Il fallait être complètement fou ou doté d'une fois inébranlable pour faire ce que Leclerc à fait. Tel est la conclusion à laquelle on parvient à la lecture de ce vieux livre, qui pourtant n'a pas tellement vieilli. Parti de chez lui à bicyclette, il se rallie à
De Gaulle à une époque où à peu près personne ne croit en cet obscur général, et où le territoire de la France Libre se résume grosso modo au Vanuatu. C'est lui qui obtiendra le ralliement de l'Afrique Équatoriale Française, et c'est lui qui eut l'honneur de repartir au combat en premier au nom de la France.
Nommé gouverneur du Tchad, il se retrouve à la tête de quelques centaines d'hommes à l'armement plus que réduit. Quatre ou cinq cent kilomètres plus au nord se trouve la base italienne de Koufra, qui contrôle tout le sud-est de la Lybie. Très isolée, c'est une cible parfaite. Pour autant, avec ses effectifs et ses moyens, son attaque est un total coup de bluff. Cinq cents hommes, dont une moitié de combattants, peu de munitions, et un unique canon – qu'on déplace à chaque coup, pour faire croire qu'il y en a toute une batterie. En face, quatre cents hommes bien ravitaillés dans une position solide. Mais le bluff prend. Croyant faire face à une force bien plus nombreuse qu'elle, la garnison se rend le 1er mars 1941, au bout d'une dizaine de jours de siège.
C'est une victoire totalement symbolique, opposant une poignée d'homme à une autre pour une position dénuée de valeur stratégique, bien trop au sud pour menacer la Cyrénaïque où guerroie
Rommel. Mais dans une guerre, les symboles c'est ce qu'il y a de plus important après la logistique. Et une victoire, aussi petite soit-elle, est précisément ce dont
De Gaulle a besoin pour assoir sa légitimité. Accessoirement, elle permet à Leclerc de récupérer un armement substantiel. Et c'est là qu'il prononce le fameux « serment de Koufra » : ne pas déposer les armes avant de voir le drapeau français flotter de nouveau sur la cathédrale de Strasbourg. Symbole encore…
L'année suivante, il lance des raids contre le Fezzan, un chapelet d'oasis occupant le sud-ouest libyen.

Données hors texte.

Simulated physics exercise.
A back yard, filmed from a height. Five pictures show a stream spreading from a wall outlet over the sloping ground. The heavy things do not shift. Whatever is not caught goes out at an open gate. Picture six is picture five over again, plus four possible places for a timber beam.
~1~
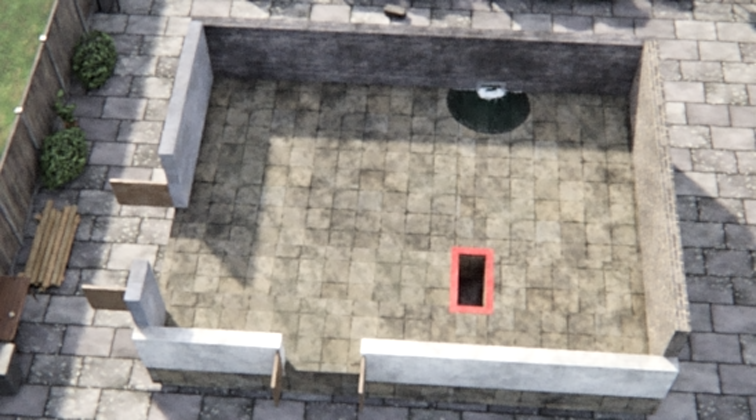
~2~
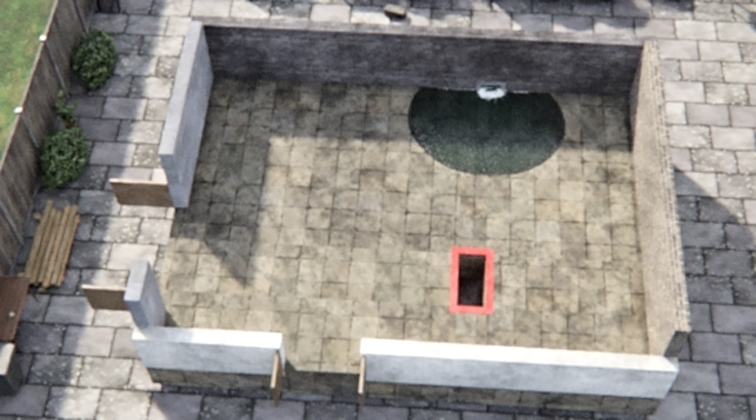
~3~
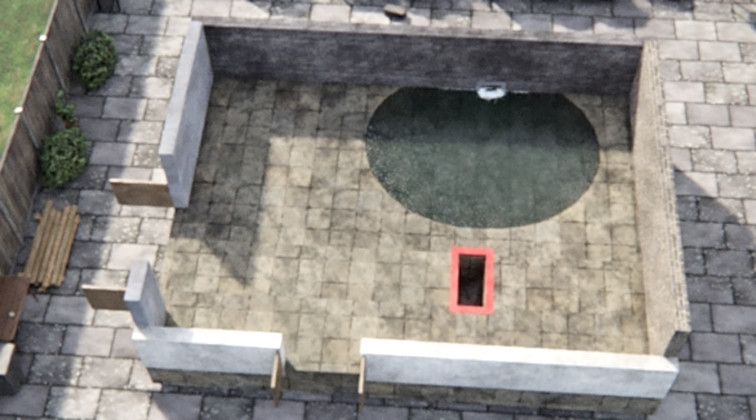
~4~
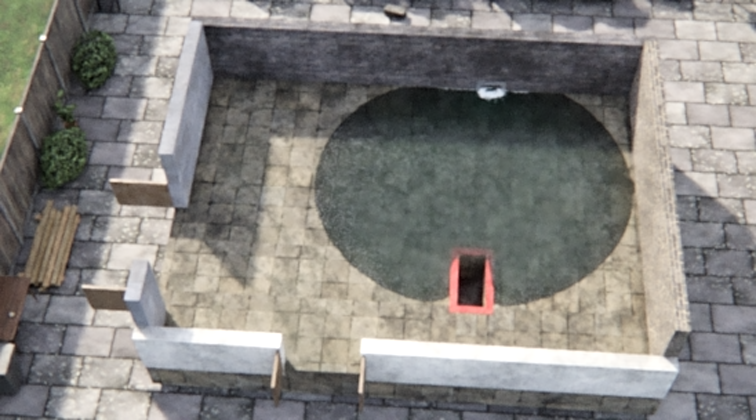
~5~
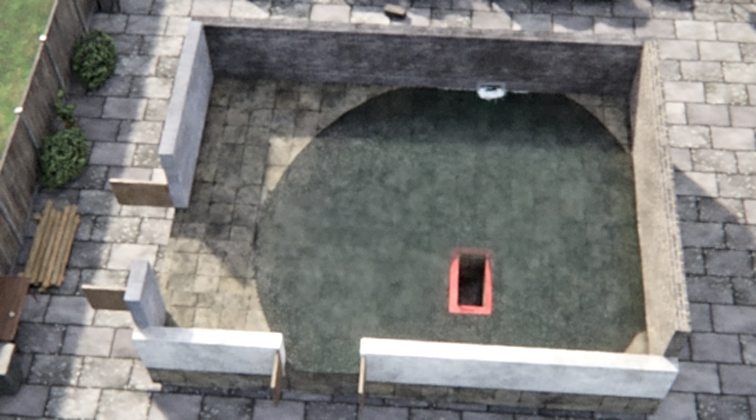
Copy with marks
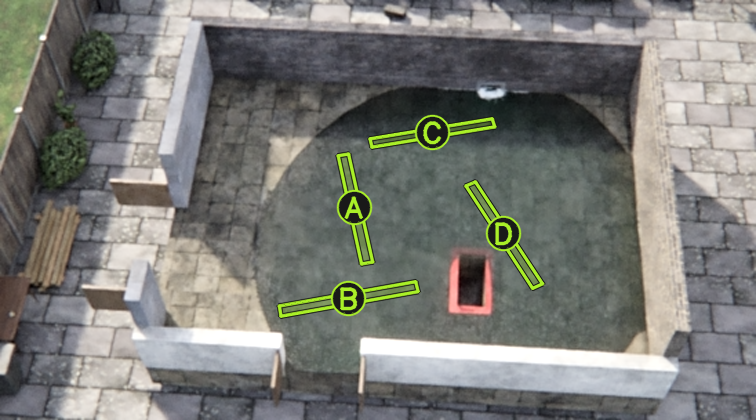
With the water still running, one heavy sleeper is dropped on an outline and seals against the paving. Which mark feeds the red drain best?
Best: A.
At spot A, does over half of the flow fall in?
No.
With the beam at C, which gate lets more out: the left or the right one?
More leaves on the right.
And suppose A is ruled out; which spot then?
That would be B.
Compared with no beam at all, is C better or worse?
It is worse.
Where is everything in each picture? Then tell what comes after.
Outfall at (491, 86); red drain at (472, 280); open gate at (177, 257); open gate at (324, 359); water covers 3 % of the ground and shows as far out as (517, 124); red drain still dry.
Water covers 10 % of the ground and shows as far out as (527, 168); red drain still dry.
Water covers 23 % of the ground and shows as far out as (421, 211); red drain still dry.
Water covers 42 % of the ground and shows as far out as (393, 285); red drain taking water.
Water covers 68 % of the ground and shows as far out as (282, 317); red drain taking water.
On the marked copy, A from (343, 154) to (367, 262); B from (280, 311) to (416, 286); C from (371, 142) to (493, 122); D from (470, 183) to (537, 286).
With A, about 42 % of the stream runs into the red drain, about 57 % out by the gates.
With B, about 28 % of the stream runs into the red drain, about 71 % out by the gates.
With C, about 14 % of the stream runs into the red drain, about 85 % out by the gates.
With D, about 19 % of the stream runs into the red drain, about 81 % out by the gates.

Encore un an, et l'avancée des alliés lui permettra de les occuper, puis de pousser jusqu'à la côte pour effectuer la jonction avec les anglo-américains. La « colonne Leclerc » pourra alors devenir la deuxième division blindée…
De ces années de genèse se dégagent déjà les caractéristiques principales de Leclerc : le goût pour les stratégies militaires non conventionnelles, la prise de risque calculée, la volonté indéfectible de poursuivre le combat quelle que soit la situation politique.